Global Initiatives to tackle hunger due to Climate and Change

FAO, working with governments, civil society, the private sector and other development partners is focusing on fostering political commitment and accountability, improving capacities and mobilizing resources at all levels to eradicate hunger.

  1. World Food Programme  have developed years of experience in collecting, managing and analysing data with the use of advanced technologies such as satellite imagery, Geographic Information Systems (GIS) and mobile data collection platforms in order to identify hungry and food insecure populations and to establish the underlying causes.
  2. FoodSECuRE - FoodSECuRE is a ground-breaking tool that releases funds based on a forecast before a disaster occurs.

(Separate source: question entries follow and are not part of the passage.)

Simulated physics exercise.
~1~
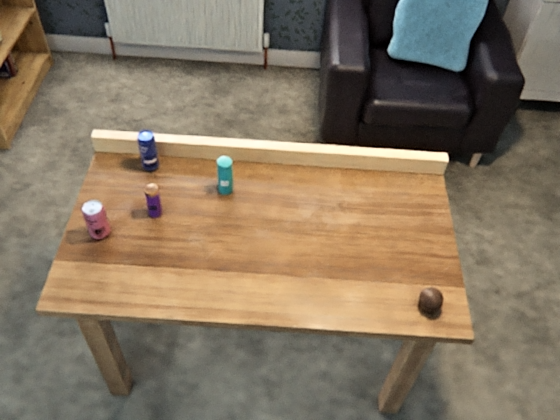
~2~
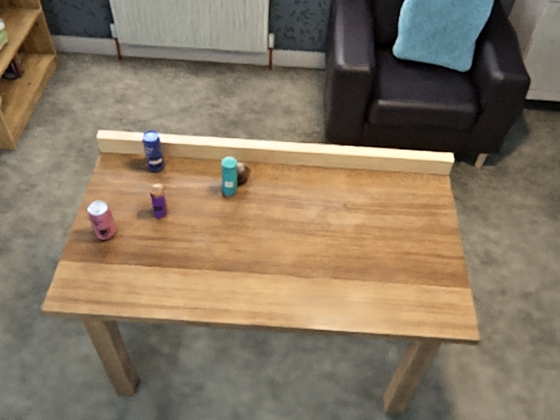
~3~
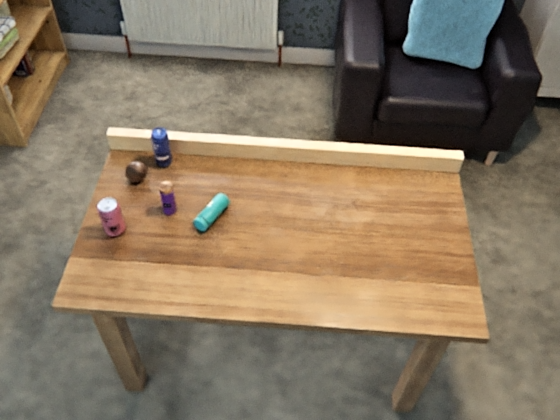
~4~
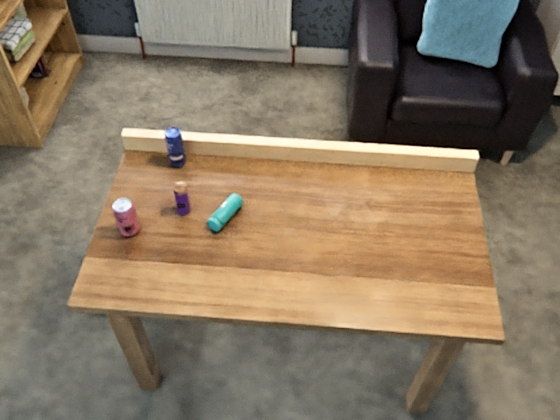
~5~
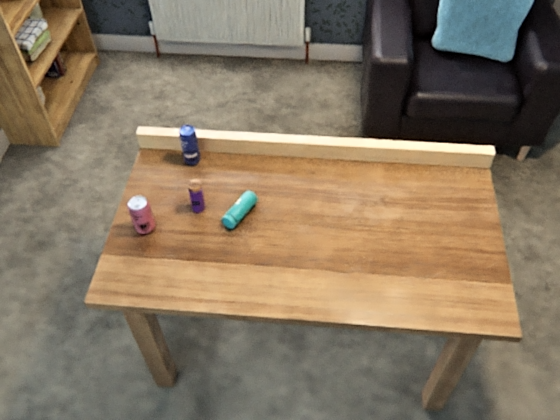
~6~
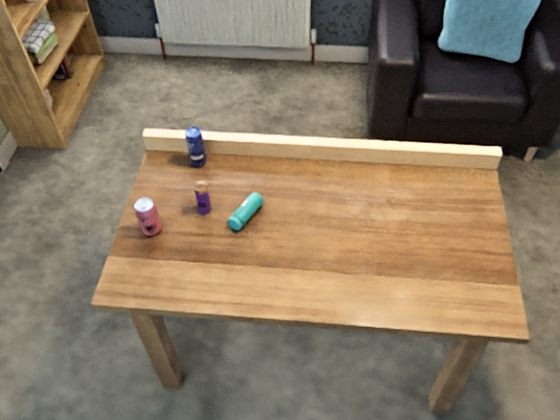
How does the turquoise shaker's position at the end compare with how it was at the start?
At the start the turquoise shaker stands upright near the strip along the far edge, and at the end it lies on its side on the table.
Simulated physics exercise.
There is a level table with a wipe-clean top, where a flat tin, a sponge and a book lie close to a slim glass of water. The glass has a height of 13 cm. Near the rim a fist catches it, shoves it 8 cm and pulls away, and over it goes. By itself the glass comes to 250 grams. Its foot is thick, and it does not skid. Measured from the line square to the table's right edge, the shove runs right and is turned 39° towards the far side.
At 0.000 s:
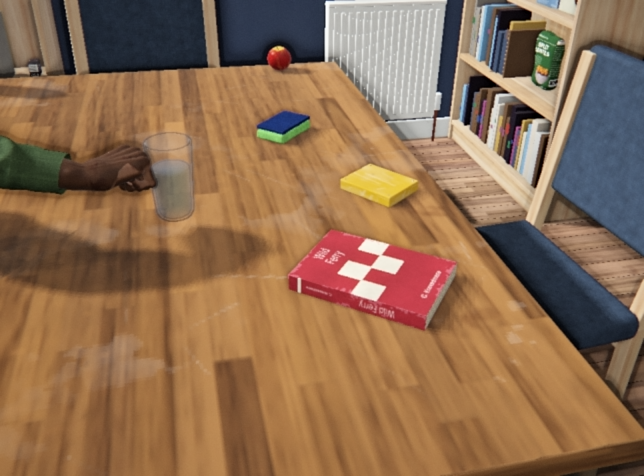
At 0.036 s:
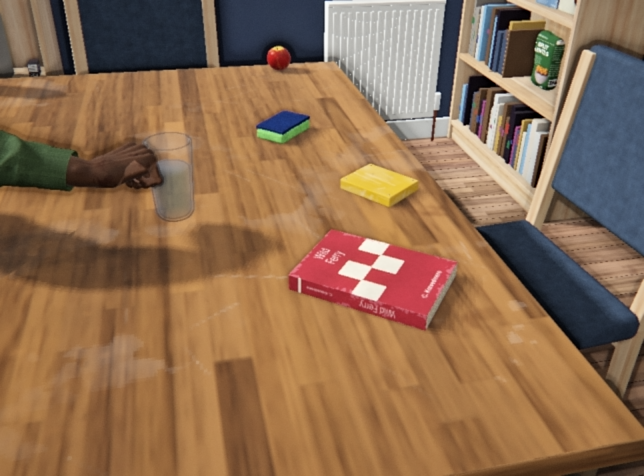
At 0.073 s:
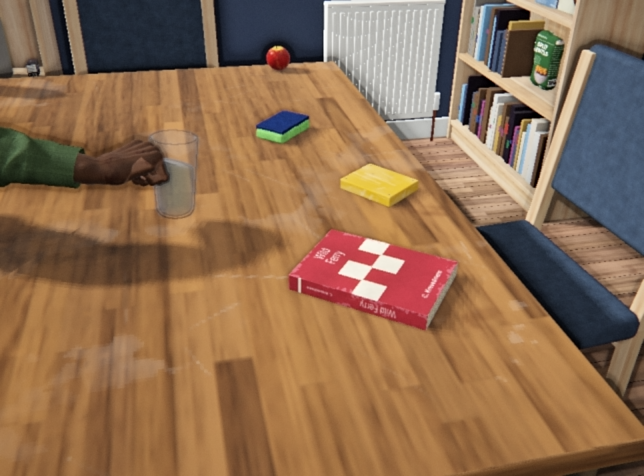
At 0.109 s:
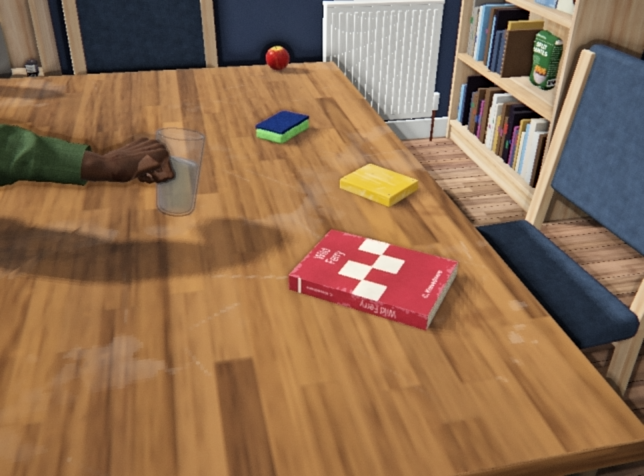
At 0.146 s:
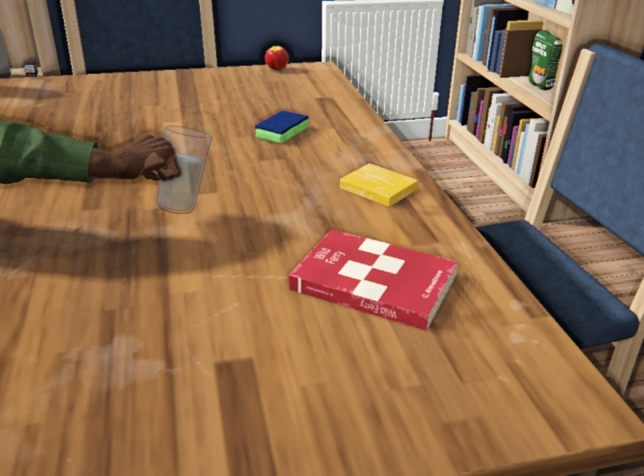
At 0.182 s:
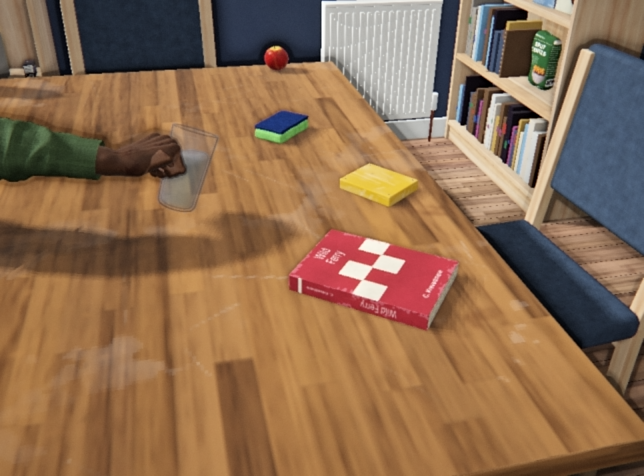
The video shows a fist in a green sleeve pushing the upper part of a slim glass of water on a wooden table, tilting it steadily rightward, while a red book, a yellow item and a blue-and-green sponge stay still.
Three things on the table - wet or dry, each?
Flat tin: Wet; sponge: Wet; book: Dry.
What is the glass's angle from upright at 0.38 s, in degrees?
About 84°.
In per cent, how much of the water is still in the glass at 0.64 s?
Pretty close to 36 %, I reckon.
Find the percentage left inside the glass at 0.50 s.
It is roughly 64 percent.
After 0.38 s the tilt is 83° and 100 per cent is in the glass, 0 has run off the table; wet so far, nothing.
After 0.50 s the tilt is 87° and 64 per cent is in the glass, 0 has run off the table; wet so far, nothing.
After 0.64 s the tilt is 87° and 37 per cent is in the glass, 0 has run off the table; wet so far, sponge.
After 0.88 s the tilt is 87° and 20 per cent is in the glass, 4 has run off the table; wet so far, flat tin, sponge.
In the end 7 per cent is in the glass, 31 has run off the table; wet so far, flat tin, sponge.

FoodSECuRE also ensures funds are available post-disaster, so that resilience-building activities continue over time.
  3. Obama launched a global food security initiative called Feed the Future G-8 to mobilize at least $3.5 billion toward global food security, which leveraged additional commitments of more than $18.5 billion from other donors.
  4. Think.Eat.Save is a partnership between the United Nations Environment Programme (UNEP), the Food and Agriculture Organisation of the United Nations (FAO) that seeks to eliminate food waste by promoting action and an global vision on the issue, through an online knowledge portal highlighting initiatives, technical resources and encouraging public commitments.
  5. CGIAR Research Program on Climate Change, Agriculture and Food Security (CCAFS) aims to promote a food- secure world through the provision of science-based efforts that support sustainable agriculture and enhance livelihoods while adapting to climate change and conserving natural resources and environmental services.

India and Food security

National Food Security Mission a Food Security Mission comprising rice, wheat and pulses to increase the annual production of rice by 10 million tonnes, wheat by 8 million tonnes and pulses by 2 million tonnes by the end of the Eleventh Plan (2011-12).